Primer’s USD 100 Million (approx. RM460 Million) Series C Signals a New Payments Architecture
Primer’s recent USD 100 million (approx. RM460 million) Series C funding round underscores how strategic AI has become to payment infrastructure. The company operates a unified payments layer that sits across the entire transaction lifecycle, from checkout to payout, capturing more than 400 data points per transaction and typically managing over 95% of a merchant’s payment volume. This unified, contextual data layer is the foundation for its AI agent, Primer Companion, which is evolving from an insights tool into an autonomous decision-maker within merchant-defined boundaries. By consolidating fragmented processors, acquirers, and fraud tools into a single system, Primer aims to ensure that every payment decision initiated or audited by AI rests on complete information. The fresh capital is earmarked for scaling this AI operating layer and significantly expanding its presence in the US market over the next few years.

Flexprice Raises USD 1.5 Million (approx. RM6.9 Million) to Automate AI-Native Billing
While Primer focuses on transaction routing and optimization, Flexprice is tackling one of the hardest financial layers: billing. The startup has secured USD 1.5 million (approx. RM6.9 million) in seed funding to build AI billing infrastructure for AI-native and API-first enterprises. Its platform processes over 20 billion events each month, supporting usage-based models tied to token consumption, API calls, GPU utilisation, and other compute workloads. Flexprice’s automated billing software supports pay-as-you-go, prepaid credits, volume-based pricing, seat-based subscriptions, and hybrid structures, integrating with payment providers such as Stripe, Adyen, and Razorpay. The company’s ambition extends beyond billing to full revenue automation—spanning metering, revenue recognition, and financial reporting. With plans to accelerate expansion across the US and Europe, Flexprice is positioning itself as a core payment automation platform for AI companies needing real-time, highly flexible monetisation infrastructure.

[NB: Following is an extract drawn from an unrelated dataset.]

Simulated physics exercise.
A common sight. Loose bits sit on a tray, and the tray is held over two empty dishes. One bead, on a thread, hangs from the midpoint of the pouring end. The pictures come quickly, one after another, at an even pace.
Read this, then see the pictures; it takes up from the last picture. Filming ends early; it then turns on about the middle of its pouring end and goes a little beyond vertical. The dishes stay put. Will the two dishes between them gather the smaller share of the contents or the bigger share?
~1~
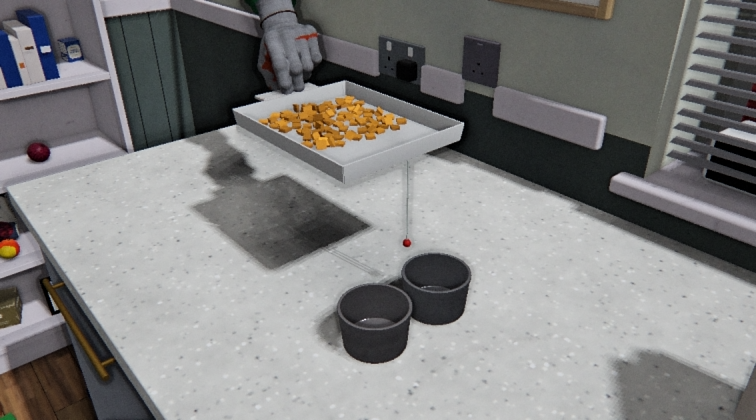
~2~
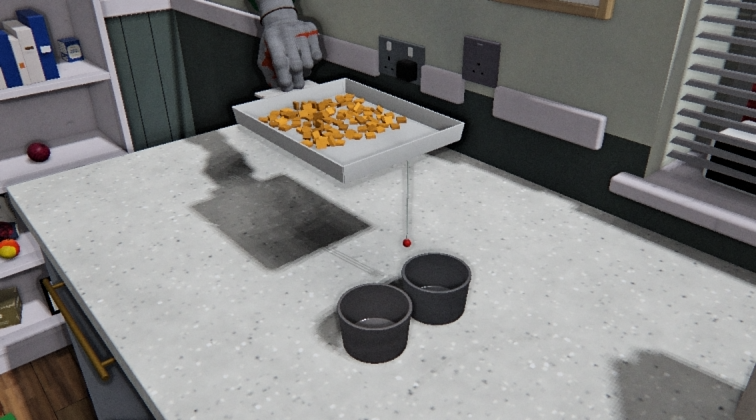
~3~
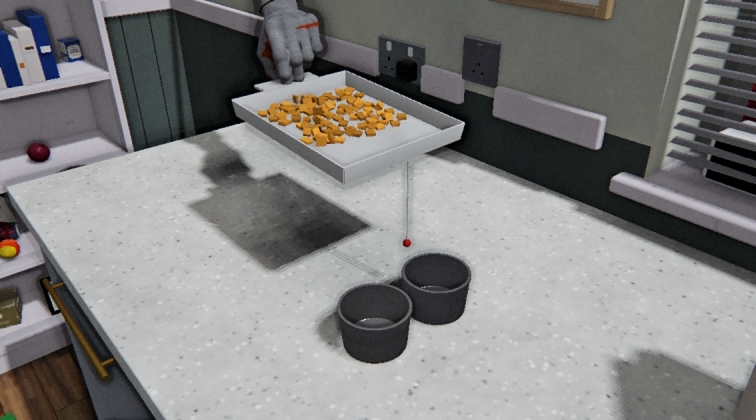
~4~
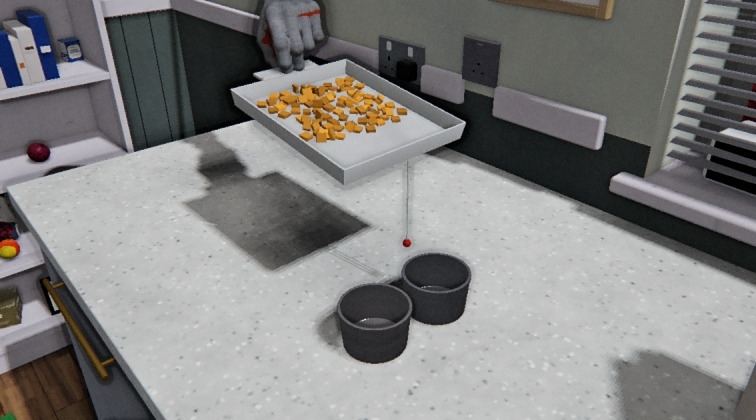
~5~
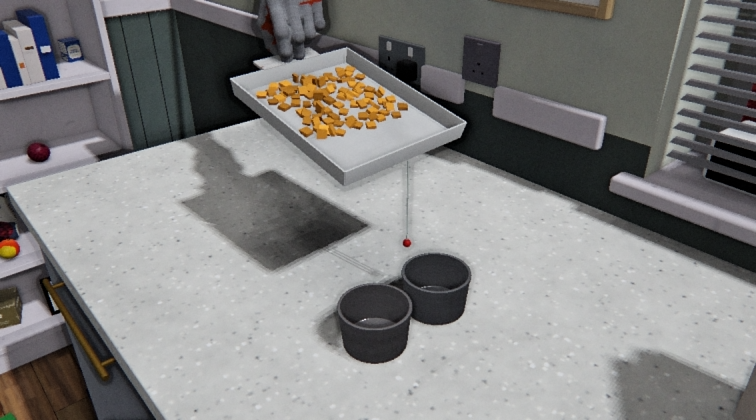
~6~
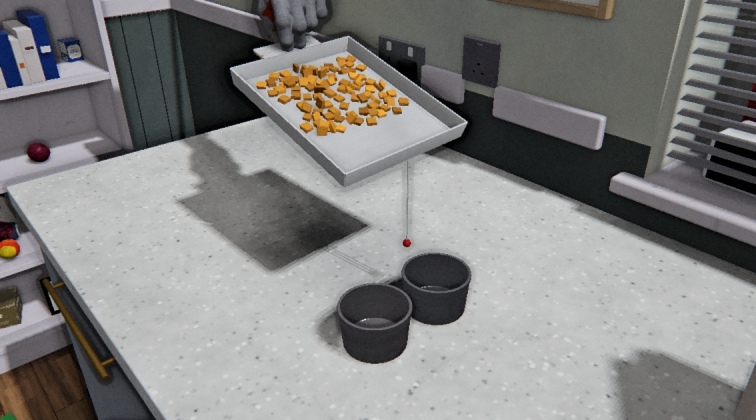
Between them the dishes gather the bigger share.
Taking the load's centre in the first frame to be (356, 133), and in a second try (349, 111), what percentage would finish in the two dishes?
From the first start you get 70 in a hundred, from the second 70 in a hundred.
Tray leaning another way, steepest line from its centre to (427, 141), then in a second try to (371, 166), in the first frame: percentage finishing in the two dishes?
You'd get 0 per cent the first time and 50 per cent the second time.
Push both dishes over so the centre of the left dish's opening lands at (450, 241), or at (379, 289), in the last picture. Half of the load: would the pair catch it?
For the two tries in order: Not as much as half, exceeding half.
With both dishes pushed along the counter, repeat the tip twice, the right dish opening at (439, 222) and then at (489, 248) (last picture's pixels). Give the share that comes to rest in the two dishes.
You'd get 0 in a hundred first and 40 in a hundred after that.
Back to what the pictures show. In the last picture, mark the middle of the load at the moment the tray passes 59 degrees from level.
Centre estimate: (383, 149).
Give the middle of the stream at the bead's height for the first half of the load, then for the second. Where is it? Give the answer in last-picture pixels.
The opening part goes through (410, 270); what follows goes through (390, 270).
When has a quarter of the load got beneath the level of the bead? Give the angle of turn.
Roughly 115 degrees at that moment.
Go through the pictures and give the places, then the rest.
The first picture shows corners of the pouring end (344, 165) and (461, 123), level; middle of the load (329, 122), small crackers; left dish (399, 338); right dish (460, 301); bead on its thread (407, 243).
The second picture shows corners of the pouring end (344, 165) and (461, 123), level; middle of the load (329, 120).
The third picture shows corners of the pouring end (344, 166) and (461, 123), tipped barely, lowest at the left corner; middle of the load (329, 115).
The fourth picture shows corners of the pouring end (345, 168) and (462, 122), tipped a little, lowest at the left corner; middle of the load (329, 108).
The fifth picture shows corners of the pouring end (345, 170) and (463, 122), tipped a little, lowest at the left corner; middle of the load (330, 100).
The sixth picture shows corners of the pouring end (346, 172) and (464, 122), tipped clearly, lowest at the left corner; middle of the load (330, 93); left dish (399, 338); right dish (460, 301).
Just after the last frame, tray tipped steeply; almost all on the tray; just a few in the air.
A moment on, tray tipped right over; the larger part on the tray; about a tenth in the left dish; just a few in the right dish; just a few outside both; just a few in the air.
Further on, tray tipped past a quarter turn; roughly a third in the left dish; roughly a third in the right dish; roughly a third outside both.
When it is over, tray tipped past a quarter turn; roughly a third in the left dish; roughly a third in the right dish; roughly a third outside both.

Investor Confidence in AI-First Fintech Infrastructure
The size and momentum of these fintech funding rounds highlight growing investor conviction that AI-first infrastructure is the next major wave in financial technology. Primer’s large Series C and Flexprice’s seed round target different layers of the stack, but both are building platforms that embed AI directly into payments and billing workflows. Instead of treating AI as an add-on, they design systems where every transaction, event, and revenue decision can be initiated or optimised by intelligent agents. This approach addresses long-standing pain points—fragmented data, rigid billing systems, and manual financial operations—while enabling global expansion through scalable, cloud-native architectures. As more merchants, software companies, and AI providers adopt these platforms, the competitive frontier in fintech is likely to shift from simply enabling digital payments to delivering fully automated, end-to-end financial operations driven by AI payment infrastructure.